Jennifer Brozek is a multi-talented, award-winning author, editor, and tie-in writer. She is the author of the Never Let Me Sleep, and The Last Days of Salton Academy, both of which were nominated for the Bram Stoker Award. Her BattleTech tie-in novel, The Nellus Academy Incident, won a Scribe Award. Her editing work has netted her a Hugo Award nomination as well as an Australian Shadows Award for Grants Pass. Jennifer’s short form work has appeared in Apex Publications, and in anthologies set in the worlds of Valdemar, Shadowrun, V-Wars, and Predator. Jennifer is also the Creative Director of Apocalypse Ink Productions, and was the managing editor of Evil Girlfriend Media and assistant editor for Apex Book Company.
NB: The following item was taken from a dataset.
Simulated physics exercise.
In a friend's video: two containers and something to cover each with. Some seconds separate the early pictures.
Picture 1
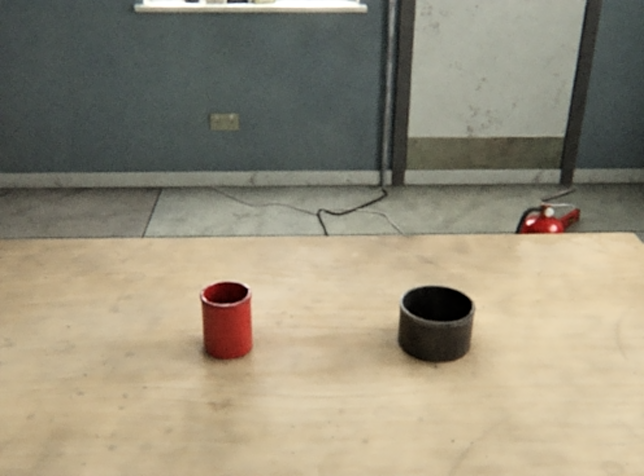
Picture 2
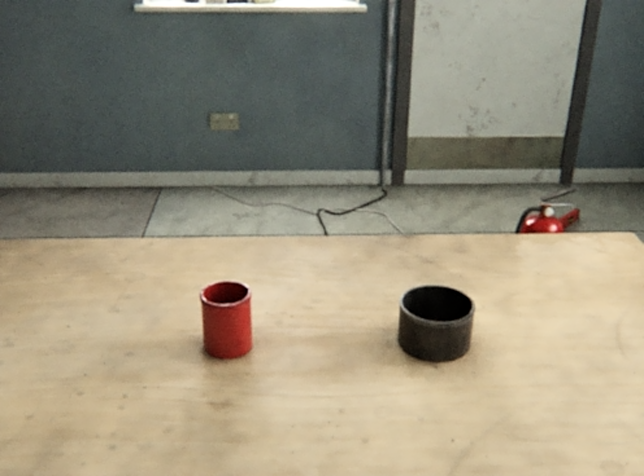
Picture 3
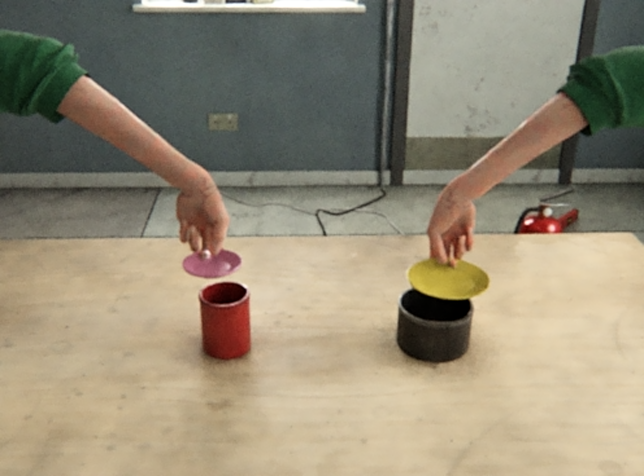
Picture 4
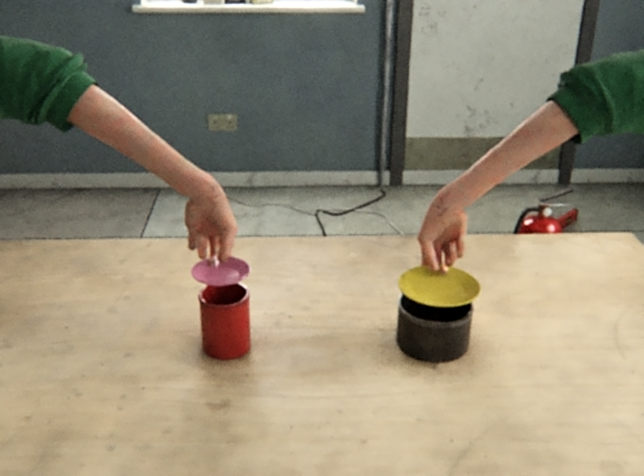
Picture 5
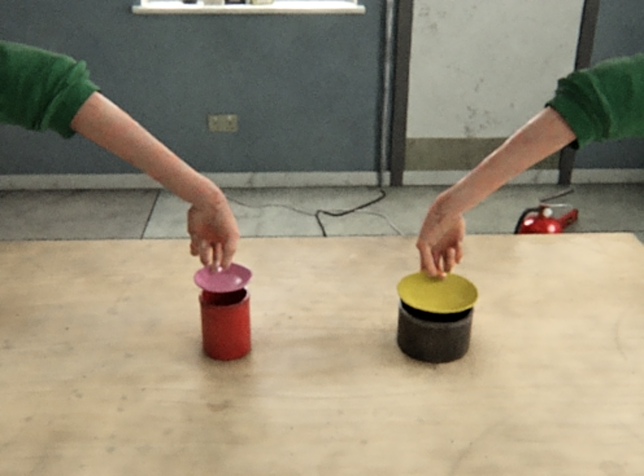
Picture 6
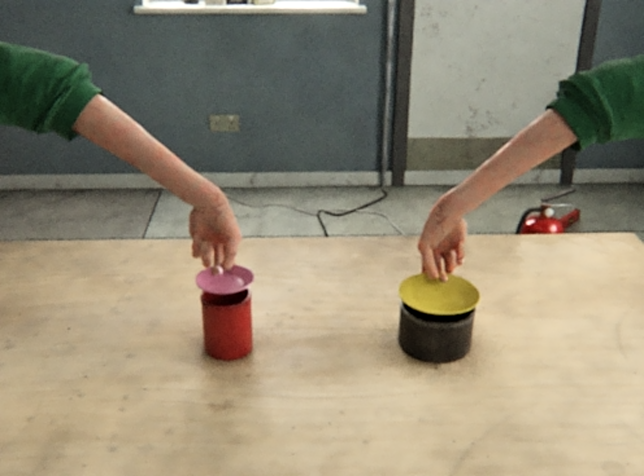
Two hands in green sleeves enter from the left and right, the left one lowering a pink plate over a red jar and the right one a yellow saucer over a wider black jar, then shifting them slightly and keeping hold. The jars stand apart on a pale wooden table, seen from slightly above by a nearly still camera. Behind are a blue-grey wall, a door and a red extinguisher.
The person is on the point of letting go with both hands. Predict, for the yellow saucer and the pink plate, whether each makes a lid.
The yellow saucer makes a lid, the pink plate makes a lid.
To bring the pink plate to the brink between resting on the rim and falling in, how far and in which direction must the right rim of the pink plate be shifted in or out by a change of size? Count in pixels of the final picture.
Left by around 8 pixels.
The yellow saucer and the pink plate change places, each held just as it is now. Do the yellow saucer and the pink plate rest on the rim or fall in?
The yellow saucer sits on the rim, the pink plate goes in.
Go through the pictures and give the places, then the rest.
The first frame shows right jar (436, 323).
The second frame shows left jar (227, 319).
The third frame shows still on the way; yellow saucer (448, 281); right jar (434, 323).
The fourth frame shows still on the way; pink plate (221, 274); left jar (226, 320).
The fifth frame shows still on the way; yellow saucer (437, 294); right jar (435, 323).
The sixth frame shows in place, still held; yellow saucer (438, 296); pink plate (225, 282); left jar (227, 321).
Then, 0.10 s later than the last frame, yellow saucer sitting on the rim near (438, 300); pink plate shifted a little near (226, 290).
Then, 0.46 s later than the last frame, yellow saucer sitting on the rim near (438, 300); pink plate sitting on the rim near (226, 290).
When it is over, the yellow saucer works as a lid, near (438, 300); the pink plate works as a lid, near (226, 290).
Jennifer has been a freelance author, editor, tie-in writer for over ten years after leaving her high paying tech job, and she’s never been happier. She keeps a tight schedule on her writing and editing projects and somehow manages to find time to volunteer for several professional writing organizations such as SFWA, HWA, and IAMTW. She shares her husband, Jeff, with several cats and often uses him as a sounding board for her story ideas. Visit Jennifer’s worlds at jenniferbrozek.com.

"I see story ideas. All the time. They're everywhere. Just walking around like normal ideas. They don't know they're stories."